Brexit, un "goodbye" da cento miliardi di euro, dice Ft
Theresa May attacca: "L'Ue ci minaccia, vogliono influenzare le elezioni". Non è una punizione, "si tratta solo di saldare i conti", spiega Barnier, capo negoziatore della Commissione
L'Unione europea, secondo una stima del Financial Times basata sulle richieste di alcuni paesi membri, avrebbe corretto al rialzo la somma che intende chiedere al Regno Unito nel negoziato sulla Brexit per saldare i suoi conti. Il divorzio dall’Ue potrebbe costare a Londra cento miliardi di euro, sostiene il quotidiano britannico. I negoziatori della Commissione, sollecitati da diversi stati – in particolare Francia e Germania –, hanno rivisto al rialzo i loro calcoli iniziali di circa sessanta miliardi. L’incremento sarebbe dovuto ai fondi per agricoltura e spese amministrative per il 2019 e il 2020 e tiene conto anche della quota britannica a fronte delle garanzie e dei prestiti a Ucraina e Portogallo.
Per il Ft, il conto netto finale sarebbe di poco inferiore ai cento miliardi di euro, dato che anche il Regno Unito riceverebbe la quota di rimborsi nel corso degli anni, per cui la fattura si ridurrebbe a 55-75 miliardi. Il capo negoziatore della Commissione, Michel Barnier, ha ridimensionato le speculazioni della stampa e ha detto oggi che la "fattura" di Brexit, "non è una punizione, una tassa di uscita, si tratta solo di saldare i conti, né più né meno, conti che si riferiscono a denaro per il quale ci si è impegnati, per progetti di cui tutti beneficiano, compreso il Regno Unito".

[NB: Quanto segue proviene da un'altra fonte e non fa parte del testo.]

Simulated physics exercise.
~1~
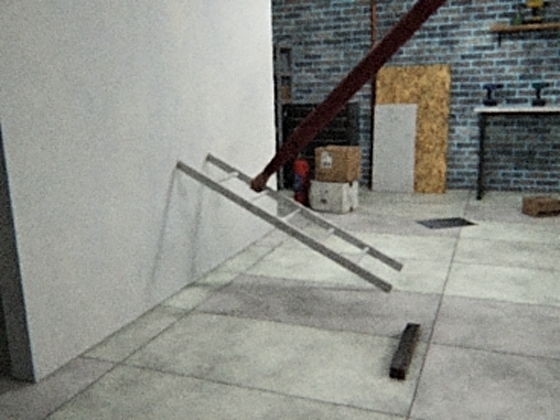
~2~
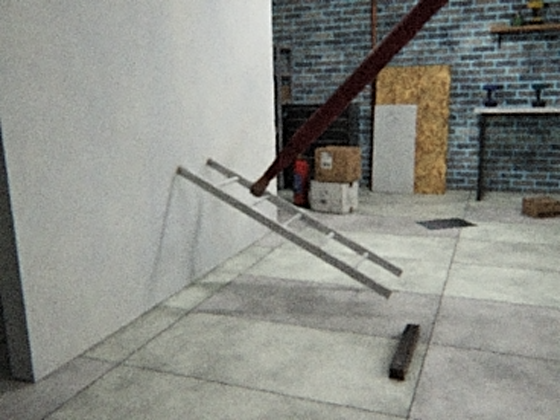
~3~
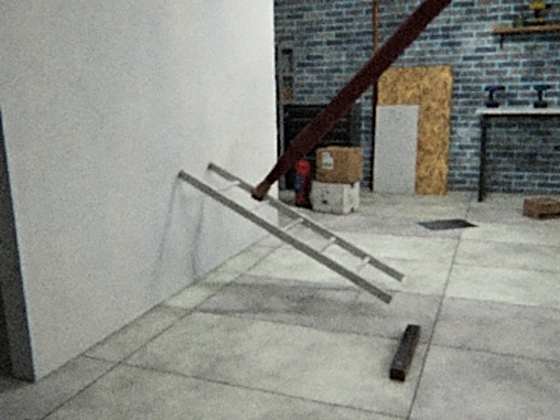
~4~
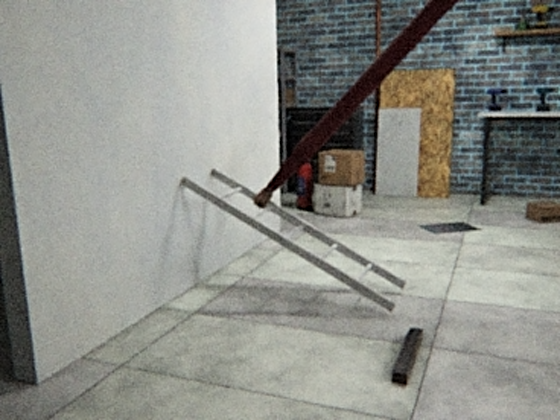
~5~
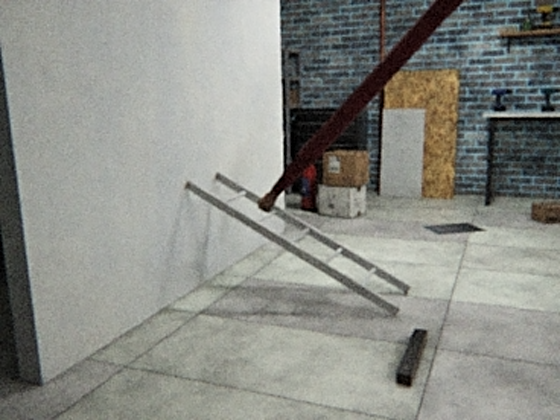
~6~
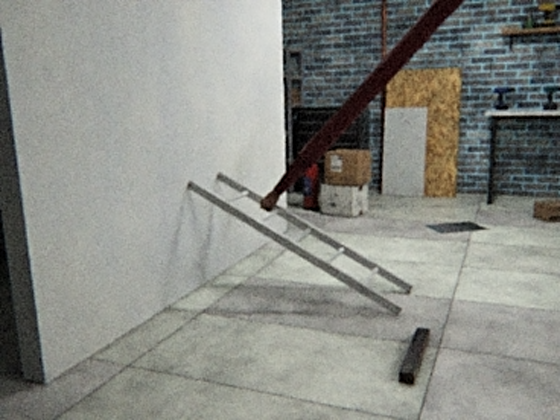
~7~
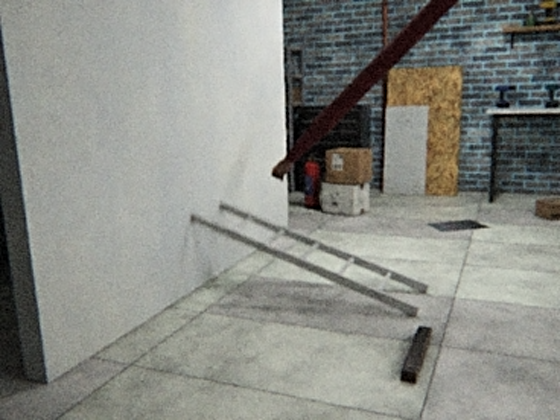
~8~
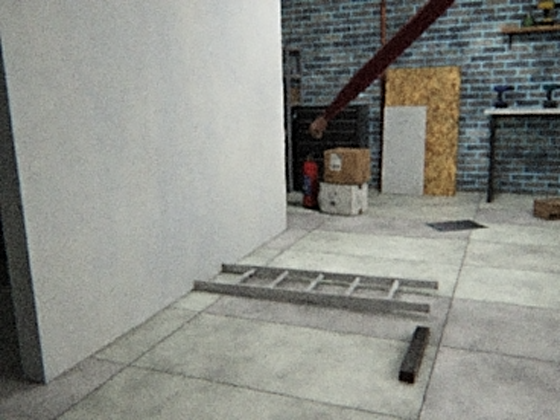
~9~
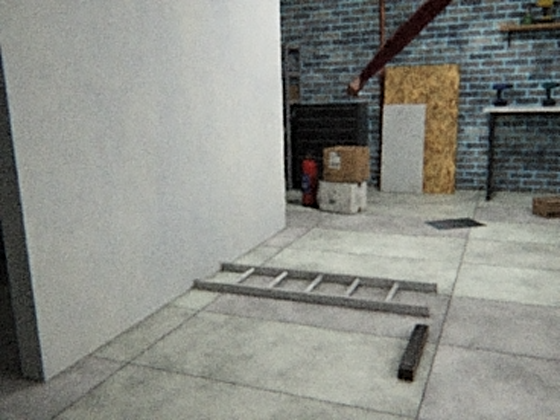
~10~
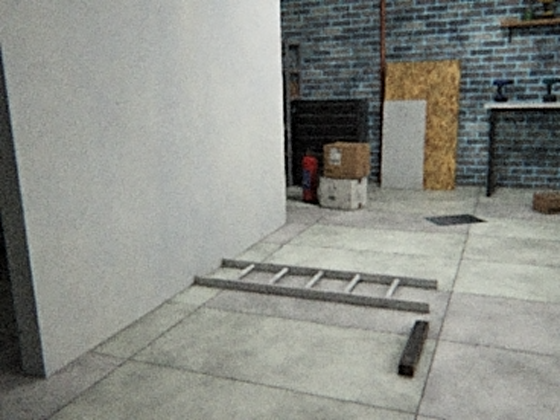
A dark reddish arm held a pale, ladder-like gate leaning against a white wall, lowered it slightly, then let go and drew back. The gate slid down the wall and ended up flat on the floor beside a dark strip of wood.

Oggi il Parlamento britannico è stato ufficialmente sciolto ed ha avuto inizio la campagna elettorale. E Theresa May attacca leader e funzionari dell’Unione europea. Alcuni "burocrati di Bruxelles", ha detto la premier britannica parlando a Downing Street, hanno lanciato delle "minacce" al Regno Unito per far fallire il negoziato per la Brexit e influenzare il risultato delle elezioni dell'8 giugno.

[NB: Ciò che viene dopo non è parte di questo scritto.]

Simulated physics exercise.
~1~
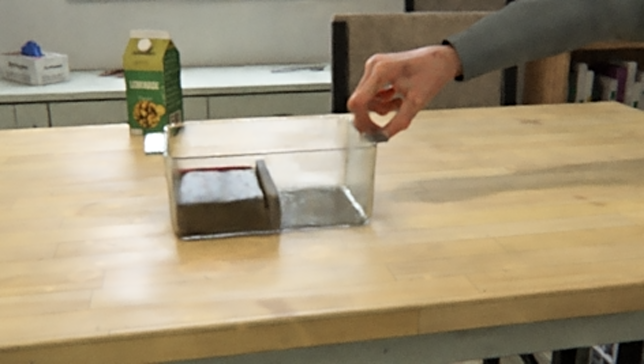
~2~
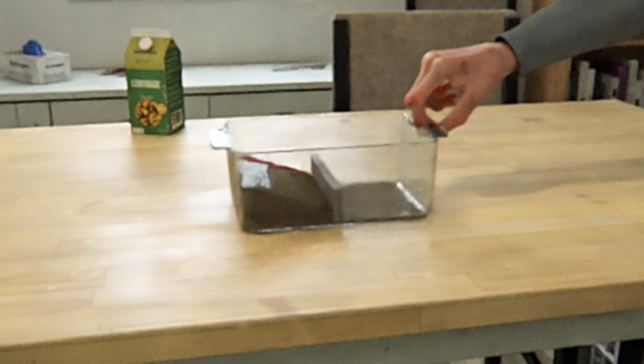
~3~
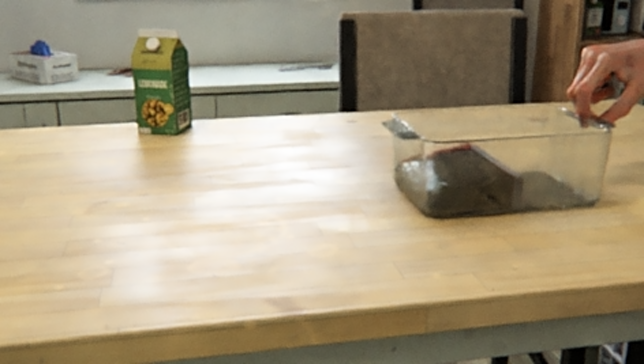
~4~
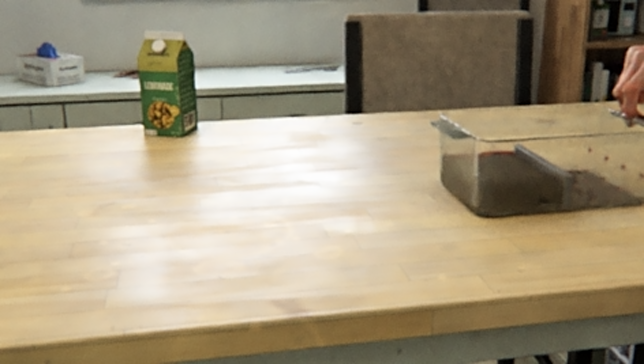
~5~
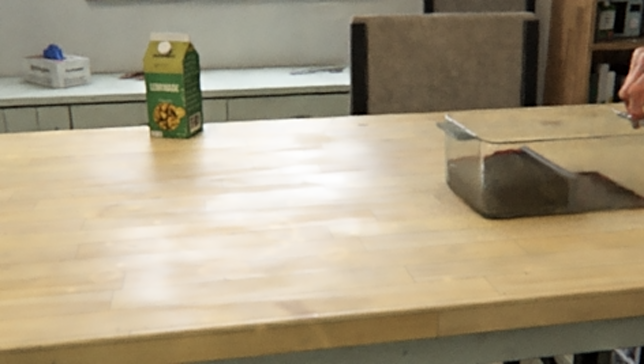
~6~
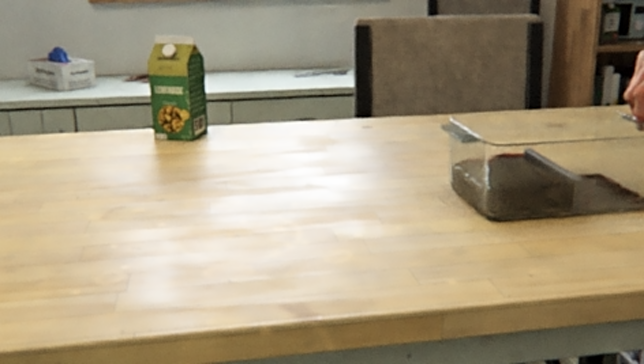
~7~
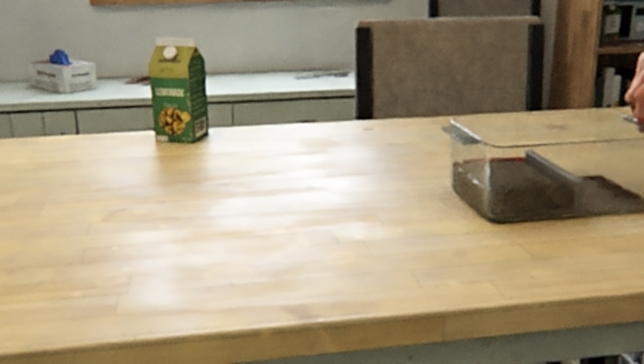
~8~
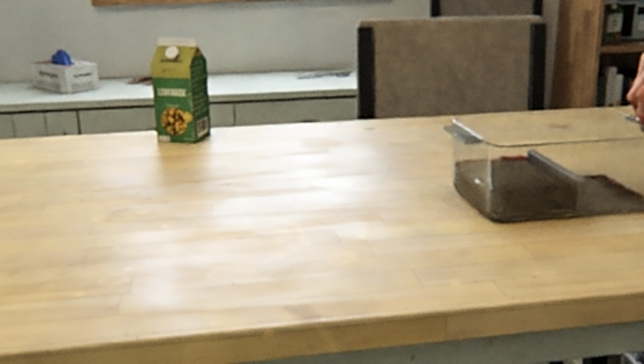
A divided clear glass food box holding dark liquid being pulled rightwards across a wooden table by a hand, then resting.
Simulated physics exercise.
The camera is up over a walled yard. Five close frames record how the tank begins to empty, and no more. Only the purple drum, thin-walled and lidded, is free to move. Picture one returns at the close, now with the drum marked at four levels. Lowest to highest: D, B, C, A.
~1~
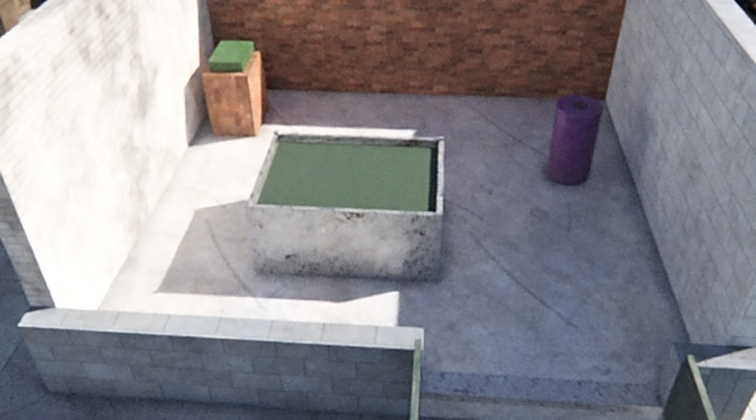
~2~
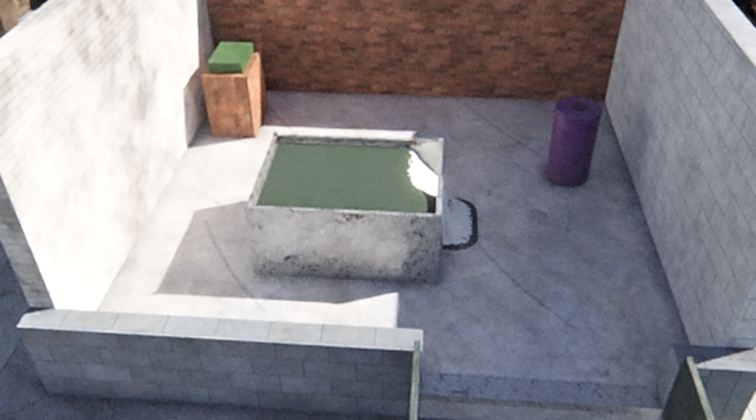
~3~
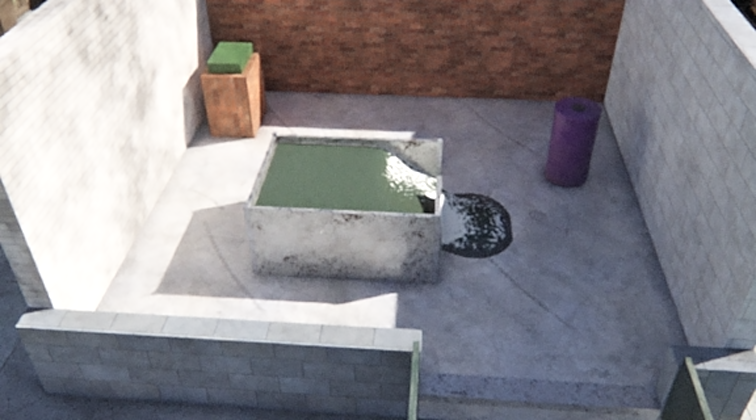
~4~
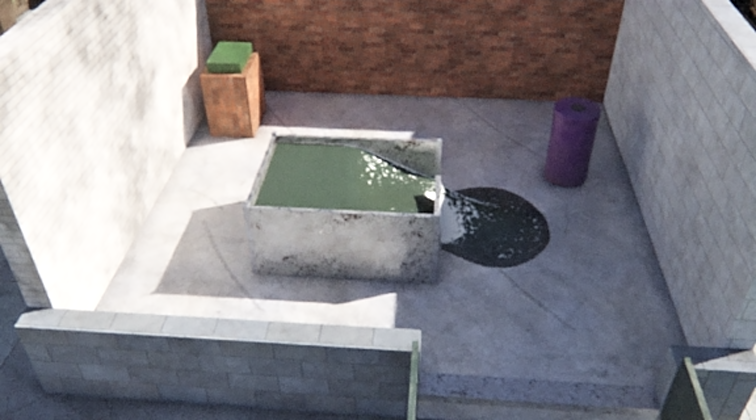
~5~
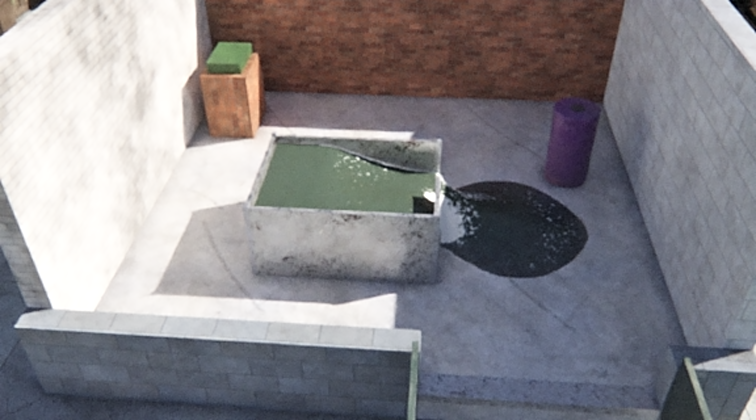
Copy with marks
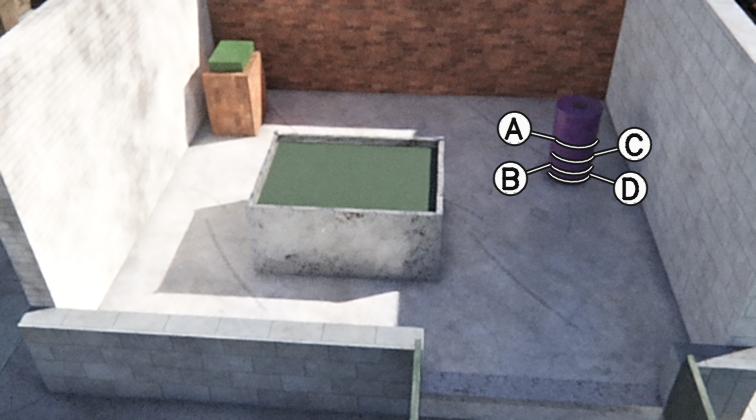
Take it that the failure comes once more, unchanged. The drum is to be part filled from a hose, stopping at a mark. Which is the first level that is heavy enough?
The answer is level C.
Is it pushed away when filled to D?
Yes, that goes wrong.
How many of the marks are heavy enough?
Two.
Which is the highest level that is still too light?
That would be B.
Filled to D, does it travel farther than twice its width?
Yes.
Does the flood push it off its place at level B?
Yes, it does.
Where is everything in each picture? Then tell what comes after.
Lid of the purple drum at (580, 106); tank full, its middle at (351, 177); open gate at (546, 339), in the first frame.
In the second frame, 1 % of the ground under water, its edge towards the drum at (469, 210).
In the third frame, 3 % of the ground under water, its edge towards the drum at (484, 198).
In the fourth frame, 5 % of the ground under water, its edge towards the drum at (511, 196).
Lid of the purple drum at (578, 109); 8 % of the ground under water, its edge towards the drum at (544, 198), in the fifth frame.
In white, A at (578, 147); B at (572, 173); C at (575, 162); D at (571, 181); from the bottom up D, B, C, A.
With A, it does not move.
With B, it is pushed about twice its own width away.
With C, it does not move.
With D, it is pushed about 4 times its own width away.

Una precedente dichiarazione della premier del Regno Unito, che affermava di voler negoziare personalmente "con primi ministri, presidenti e cancellieri d''Europa", è stata contraddetta dall'Ue. Bruxelles ha ricordato a Downing Street che l'unico interlocutore con cui Londra potrà trattare sarà il capo negoziatore Barnier seguendo le linee guida concordate dai Ventisette sabato scorso. Nessuna novità, insomma: gli accordi transitori e le future relazioni tra Ue e Regno Unito saranno "definite nella seconda fase dei negoziati", successiva all'intesa sui punti fondamentali del recesso che riguardano in particolare i diritti dei residenti Ue nel Regno Unito e la "buonuscita" di Brexit.
L'accordo, dicono le linee guida decise dll'Ue, dovrà essere basato "su un equilibrio di diritti e obblighi e assicurare parità di condizioni, preservare l'integrità del mercato unico escludendo partecipazioni fondate su un approccio settore per settore". Inoltre, "un non membro della Ue, che non avrà gli stessi obblighi di un paese membro, non può avere gli stessi diritti e godere degli stessi vantaggi di un membro, la partecipazione al mercato unico implica l'accettazione di tutte le quattro libertà". In sostanza, è scritto nel documento legale per il negoziato, la trattativa sarà condotta "come un pacchetto unico". Niente "negoziati separati tra singoli stati membri e il Regno Unito". Infine, l'accordo "dovrà rispettare l'autonomia della Ue per quanto riguarda il processo di decisione e il ruolo della Corte di Giustizia" (sottrarsi alla Corte è uno degli elementi fondamentali del fronte pro Brexit).
“La data di entrata in vigore dell'accordo di recesso deve essere al più tardi il 30 marzo 2019 a meno che il Consiglio europeo in accordo con il Regno Unito decida all'unanimità di estendere tale periodo”, è scritto nella raccomandazione al Consiglio Ue preparata dalla Commissione. Da quel momento la Gran Bretagna "diventerà un paese terzo".